William Morris, the English designer who was one of the founders of the Arts & Crafts movement, is famous for his tapestries and wallpaper patterns, intricate interpretations of his garden. The Strawberry Thief, a thrush stealing fruit, is one of his best loved. His daughter May recalled he told the gardeners not to scare away the birds as he loved to watch them enjoying their ill gotten gains.
I've simplified the image of one bird for appliqué. A pattern sheet for an 18" mini-quilt or pillow is available from Star books. Click here:
https://www.pickledishstore.com/categories.php?CID=102

Sunday, June 7, 2009

Georgia Tulips

Tulip by LeeAnn Decker 62" x 72"

The tulip quilt with its 16-inch blocks was inspired by a quilt on the cover of Anita Zaleski Weinraub's Georgia Quilts. The cover quilt top was made by Annie Parham Howard in Morgan County in 1960.

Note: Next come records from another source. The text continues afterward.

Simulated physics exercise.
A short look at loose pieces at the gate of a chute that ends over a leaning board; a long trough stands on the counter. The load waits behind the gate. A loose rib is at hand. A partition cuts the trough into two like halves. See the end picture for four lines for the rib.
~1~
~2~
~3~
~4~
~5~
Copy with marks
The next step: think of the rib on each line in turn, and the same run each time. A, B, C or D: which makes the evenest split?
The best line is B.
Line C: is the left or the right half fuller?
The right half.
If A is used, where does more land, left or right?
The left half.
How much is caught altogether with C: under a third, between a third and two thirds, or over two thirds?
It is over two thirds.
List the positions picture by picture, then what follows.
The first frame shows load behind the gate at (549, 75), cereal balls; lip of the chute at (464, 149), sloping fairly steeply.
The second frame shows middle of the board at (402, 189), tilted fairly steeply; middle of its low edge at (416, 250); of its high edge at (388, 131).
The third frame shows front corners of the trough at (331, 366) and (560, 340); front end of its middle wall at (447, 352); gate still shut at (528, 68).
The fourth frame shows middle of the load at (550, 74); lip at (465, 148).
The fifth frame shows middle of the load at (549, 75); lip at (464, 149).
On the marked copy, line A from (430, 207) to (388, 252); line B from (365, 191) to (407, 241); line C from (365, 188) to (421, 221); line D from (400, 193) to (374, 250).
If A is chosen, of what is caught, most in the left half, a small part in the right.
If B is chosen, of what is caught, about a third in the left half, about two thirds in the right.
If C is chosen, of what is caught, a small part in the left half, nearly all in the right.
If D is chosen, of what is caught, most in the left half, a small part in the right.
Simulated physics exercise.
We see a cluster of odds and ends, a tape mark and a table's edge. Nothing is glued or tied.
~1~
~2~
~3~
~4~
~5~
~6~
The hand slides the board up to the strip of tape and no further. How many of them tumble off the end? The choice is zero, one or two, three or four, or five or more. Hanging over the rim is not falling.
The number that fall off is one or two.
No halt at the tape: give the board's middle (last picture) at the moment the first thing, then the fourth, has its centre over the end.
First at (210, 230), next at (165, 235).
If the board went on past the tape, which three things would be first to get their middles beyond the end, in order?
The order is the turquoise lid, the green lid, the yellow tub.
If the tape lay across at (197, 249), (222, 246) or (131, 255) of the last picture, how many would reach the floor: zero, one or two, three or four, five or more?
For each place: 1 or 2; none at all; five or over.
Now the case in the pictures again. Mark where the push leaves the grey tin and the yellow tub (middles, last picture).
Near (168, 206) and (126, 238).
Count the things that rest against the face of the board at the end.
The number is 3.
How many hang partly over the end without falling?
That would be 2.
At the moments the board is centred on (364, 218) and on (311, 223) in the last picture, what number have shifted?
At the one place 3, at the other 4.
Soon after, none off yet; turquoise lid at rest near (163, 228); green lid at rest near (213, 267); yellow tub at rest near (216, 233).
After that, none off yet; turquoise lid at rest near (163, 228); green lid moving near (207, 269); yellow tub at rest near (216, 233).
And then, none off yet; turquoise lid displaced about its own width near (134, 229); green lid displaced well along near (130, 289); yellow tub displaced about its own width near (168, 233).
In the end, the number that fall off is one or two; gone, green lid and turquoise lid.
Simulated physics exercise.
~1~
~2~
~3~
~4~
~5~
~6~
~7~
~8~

That quilt is truly inspirational. I did the quilt below in Kaffe Fassett's stripes and Dorothy LeBoeuf did a smaller version with the checked binding. There's a pattern for mine on page 123 of my 2008 book Making History: Quilts & Fabric 1890-1970.






Tuesday, June 2, 2009

Document & Reproduction: Civil War Crossings


The photo shows three document prints---the design sources---for fabric in my Moda collection Civil War Crossings. The document prints are on the outside of the logo for the fabric. All are what the dyers called "madder-style prints," dyed with madder root. Using different metal salts for mordants, dyers could obtain a number of different shades of brown and red from a blackish brown to a peachy pink. They only had to dip the fabric in a single dyebath to get all those colors, one reason that madder was so popular in the mid-nineteenth century, when these cottons were probably printed.
For the reproductions on the left we toned down the white---the brightest color in the prints. Mid-nineteenth-century fashion liked a spotty print, but too many white spots can be a little distracting in a quilt. We left the highest values in for the prints on the right. A bit of regular dramatic pattern is so-o-o Civil War.




Jerrye Van Leer's Broken Crockery mini-quilt features several prints from that 2008 collection.